In order to avoid this requirement, a writer might try inverting visual culture into cultural vision, or into how the concept of culture qualifies and modifies that of vision (perhaps somewhat similar to the "period eye" in social art history). Yet, it just as quickly becomes apparent that culture is no more a universal constant than vision. Raymond Williams defined culture in three ways: "a general process of intellectual, spiritual, and aesthetic development," "a particular way of life, whether of a people, a period, a group, or humanity in general," and "the works and practices of intellectual and especially artistic activity." (2) In fact, Williams noted that culture belongs to a select group of the "two or three most complicated words in the English language." (3) It would seem that scholarship within either field--visual culture or cultural vision--is an equally, perhaps hopelessly, complex enterprise. Nevertheless, the basic thrust of what follows will be an attempt to employ the concept of cultural vision.

To reduce the incredible intricacy of cultural vision, this paper will focus primarily on just one cultural event and one visual representation thereof: a work of performance art captured in a photograph by Jay Dusard entitled Border Art Workshop/Taller de Arte Fronterizo, End of the U.S.--Mexico Border, California/Baja California. The event depicted took place between the Border Field Park in San Diego and Tijuana's Plaza Monumental bullring in November of 1985, just one year after the artist David Avalos organized the founding of the Border Art Workshop/Taller de Arte Fronterizo (BAW/TAF). The photograph was published in Alan Weisman and Dusard's 1986 book La Frontera: The United States Border with Mexico. (4) This essay will attempt to map the cultural vision of Dusard and Weisman as self-proclaimed "gringos" (5) visiting the border, and how they intersected with the BAW/TAF's collective cultural vision as a group of artists of varying ethnicities who lived and worked on the border, and thereby shared Williams's second definition of culture. (6) The BAW/TAF skillfully staged this scene with and for Dusard in order to send a critical message about the borderland in general and the specific situation in Tijuana and San Diego at that time. That message depended upon an unusual linkage between Dusard's modernist landscape photography and the BAW/TAF's postmodernist performance sensibilities. Their collaboration resulted in subversive content that would exceed both the performance itself and any traditional "documentary" photograph of it.

Furthermore, "readings" and/or interpretations of this image using the well-known, perhaps even institutionalized, approaches of theorists such as Frantz Fanon, Guy Debord, and Walter Benjamin would seem to yield only a cynical view: that it reinforces the epigraph to this article. But one of the particular strengths of the photograph is its resistance to such formulaic critiques; in fact, such academic processes blind us when we examine it. As an artistic and intercultural collaboration between a self-identified "gringo" modernist photographer and a multiethnic, Chicano-led postmodernist performance group, the photograph seemingly affirms but also simultaneously resists Fanon's claim regarding the incommensurability of different cultural visions, at least in terms of the place known as "the border" circa 1985.

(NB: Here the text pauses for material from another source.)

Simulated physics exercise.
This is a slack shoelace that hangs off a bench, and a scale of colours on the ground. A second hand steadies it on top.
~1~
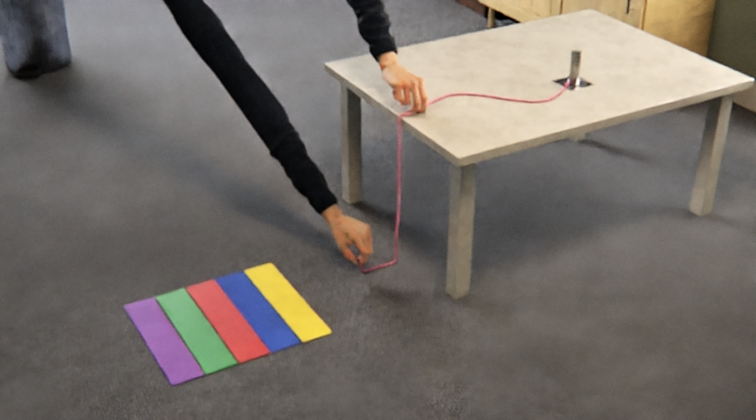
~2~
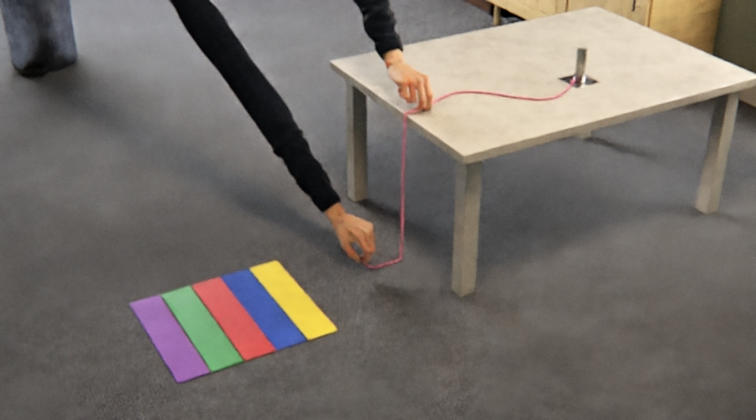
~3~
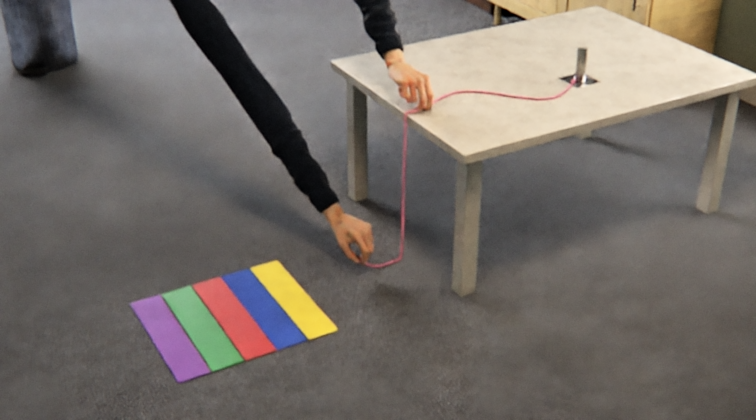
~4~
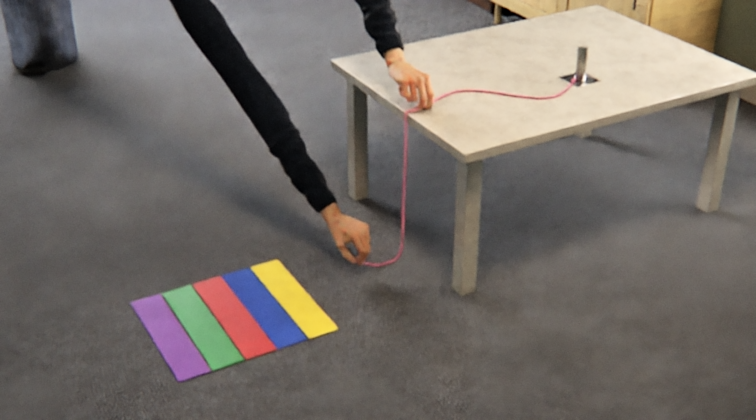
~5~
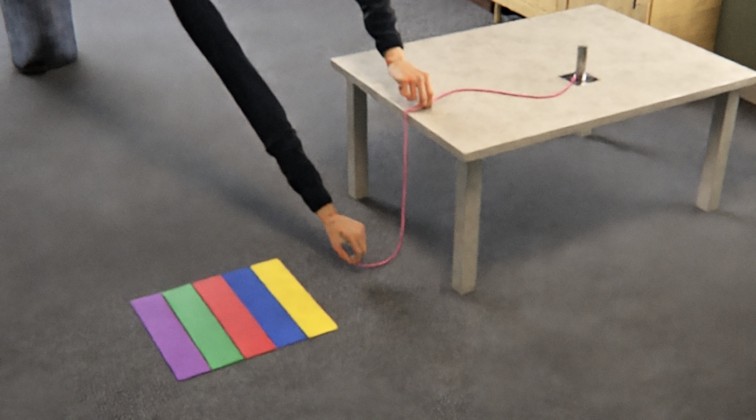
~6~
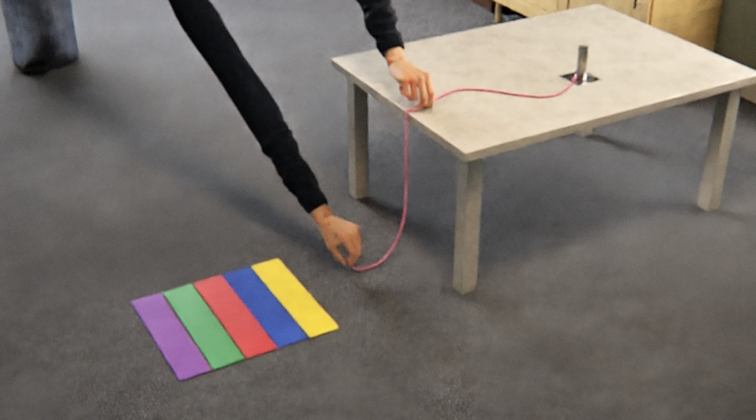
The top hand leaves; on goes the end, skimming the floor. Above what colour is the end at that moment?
The end stops over the red strip.
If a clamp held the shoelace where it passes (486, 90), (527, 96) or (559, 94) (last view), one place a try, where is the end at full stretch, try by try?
In that order: (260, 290), (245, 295) and (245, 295).
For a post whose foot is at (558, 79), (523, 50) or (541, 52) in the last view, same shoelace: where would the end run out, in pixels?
Try by try, around (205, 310), (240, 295) and (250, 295).
Soon after, end near (293, 280); over yellow.
After that, end near (255, 292); over blue.
At the stop, end near (231, 299); over red. It gets as far as the red strip.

The photograph is in black and white. A gleaming lighthouse rises into a cloudless sky on the upper left side. Immediately to the right of the tower, the back side of a sports stadium spreads out across the horizon, its structure mimicking that of a large fence that follows the contours of the earth into the distance. The fence separates the background of lighthouse and coliseum from the sandy beach in the foreground and the picture's subject, members of the BAW/TAF engaged in a mid-1980s site-specific performance on the U.S. border near Tijuana.